Log Cabin Road will not be extended -- at least not for 10 years
Opponents of the extension of Log Cabin Road through LBA Woods won a partial victory last week as the Olympia City Council voted to remove plans to build the road from the city’s comprehensive plan.
The motion approved on Tuesday may nonetheless be disappointing to those who have campaigned for years against the planned road, which would bisect the LBA Woods, a 155-acre wooded area in southeast Olympia.
The group of city residents, supported by the Sierra Club and Audubon Society, had pushed for a citizens’ amendment to the comprehensive plan, which was submitted by Larry Dzieza (a member of The Olympian’s 2020 Board of Contributors who has written about the issue). The amendment would have gone a step further by removing plans to build any roads through the LBA Woods property from the transportation map.
That initiative failed. Instead, the council voted 6-1 for an alternative plan that removes the road from the comprehensive plan while also commissioning a study to re-assess whether an east-west road connection will be needed in the city’s southeast area.
The Log Cabin Road extension has been part of the city’s transportation master plan since the 1990s, when a large housing subdivision was planned for the area. That development didn’t happen, but the references to the road extension remained on the books.
Mark Russell, deputy director of the city’s Public Works department, told the council that the road will eventually be needed to accommodate more traffic traveling east-west, though not for another 15-20 years.
Council’s opposition to the citizens’ amendment hinged on what council member Clark Gilman characterized as an attempt to “bind” the actions of a future council.
Rather than place restrictions on future road building, Gilman and council member Lisa Parshley said that the city’s goal should be to eliminate the need for the road in the future by increasing housing density and the public transit service.

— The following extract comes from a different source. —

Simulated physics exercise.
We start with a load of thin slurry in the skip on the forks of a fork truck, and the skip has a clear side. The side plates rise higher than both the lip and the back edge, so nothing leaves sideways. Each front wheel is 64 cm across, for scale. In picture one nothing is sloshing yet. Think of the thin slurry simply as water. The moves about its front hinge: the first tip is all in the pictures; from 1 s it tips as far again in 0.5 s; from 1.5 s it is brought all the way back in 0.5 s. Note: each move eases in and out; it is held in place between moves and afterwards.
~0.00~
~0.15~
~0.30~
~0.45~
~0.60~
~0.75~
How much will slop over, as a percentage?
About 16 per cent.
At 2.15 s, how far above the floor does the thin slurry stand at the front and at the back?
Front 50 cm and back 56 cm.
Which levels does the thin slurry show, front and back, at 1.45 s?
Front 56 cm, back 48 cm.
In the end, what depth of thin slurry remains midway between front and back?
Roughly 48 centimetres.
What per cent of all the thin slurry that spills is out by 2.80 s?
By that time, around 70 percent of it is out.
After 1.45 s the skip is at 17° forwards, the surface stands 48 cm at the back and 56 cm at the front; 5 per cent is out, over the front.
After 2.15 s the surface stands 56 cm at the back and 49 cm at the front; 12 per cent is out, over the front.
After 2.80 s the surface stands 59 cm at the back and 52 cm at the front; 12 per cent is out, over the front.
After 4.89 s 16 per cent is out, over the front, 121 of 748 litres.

“Our current recommendation is based on a traffic plan that did not make the assumptions that we needed to make to fulfill our climate plan,” Parshley said. “If we live up to our climate mitigation plan, in 10 years we won’t need this road.”
Gilman noted that another amendment to the comprehensive plan, which was approved, changes the way the city measures traffic from “vehicle trips” to “person trips,” which includes modes like walking and cycling, an example of a move away from car-centric planning.
Still, supporters of the citizens’ amendment argue that a more permanent commitment to keeping the LBA Woods intact is needed, especially given the timing — one week after the city approved the Thurston County Climate Mitigation Plan.
“This is an opportunity to walk the walk,” said Collene Hawes.
Members of the public, especially residents of the area near the woods, have been calling into council meetings routinely for months to oppose the road extension.
Michael Ruth, a volunteer for city parks, echoed a common theme, asking council members to live up to the goals laid out in the climate mitigation plan and “reverse business as usual.”
“Are we stuck with a line that got on a map during the Reagan administration that we can’t rethink?” Ruth said. “If we wait until 2025, then the road will be inevitable because other plans will have been put in place -- roundabouts and other improvements that are necessary -- and at that point we’ll be looking at, well, we should have done something about this when it was a climate emergency.”
The sustained pressure seems to have gotten under the skin of Mayor Cheryl Selby, who was the sole vote against the alternative plan, which was brought by Russell, the deputy Public Works director.
Selby said she’d rather the city revisit the road plan later, during the “periodic update” of the comprehensive plan. She defended the plan to build the road, arguing that Olympia has built other infrastructure around the plan, such as a nearby roundabout on Morse-Merryman Road that was built larger to accommodate the expected traffic.
She added that officials in Lacey, Tumwater, Yelm and Thurston County are “not happy with the idea of us pulling the football away when this has been a regional plan for decades.”
The city purchased the LBA Woods property in 2016. According to The Olympian’s previous reporting. city officials at the time said that the majority of the forested area would be preserved as a park, but 10 acres would be used for housing or commercial development and 2.8 acres for the Log Cabin Road extension.
Although he voted to remove it from the plan, council member Jim Cooper defended the plan to build the road, partially on the basis that housing will eventually be built there. While he shares the goal of preserving forests, he criticized the group that brought the citizens’ amendment.
“I have to say I’m a little bit disappointed in the advocacy. We made the purchase of LBA Woods with our eyes wide open that there would be four parcels: there’s a water tower, there’s a right-of-way for a road, there’s a commercial center with housing, and there’s the woods. All four of them are separate.”
“I don’t think it’s the right time for this battle,” Cooper added.
Selby went further, specifically calling out a group called Friends of the LBA Woods.
“Some of the tactics were not well-meaning, and a little bit brutal,” Selby said of the advocacy, though she didn’t specify which tactics she was referring to, saying only that “those aren’t taken well.”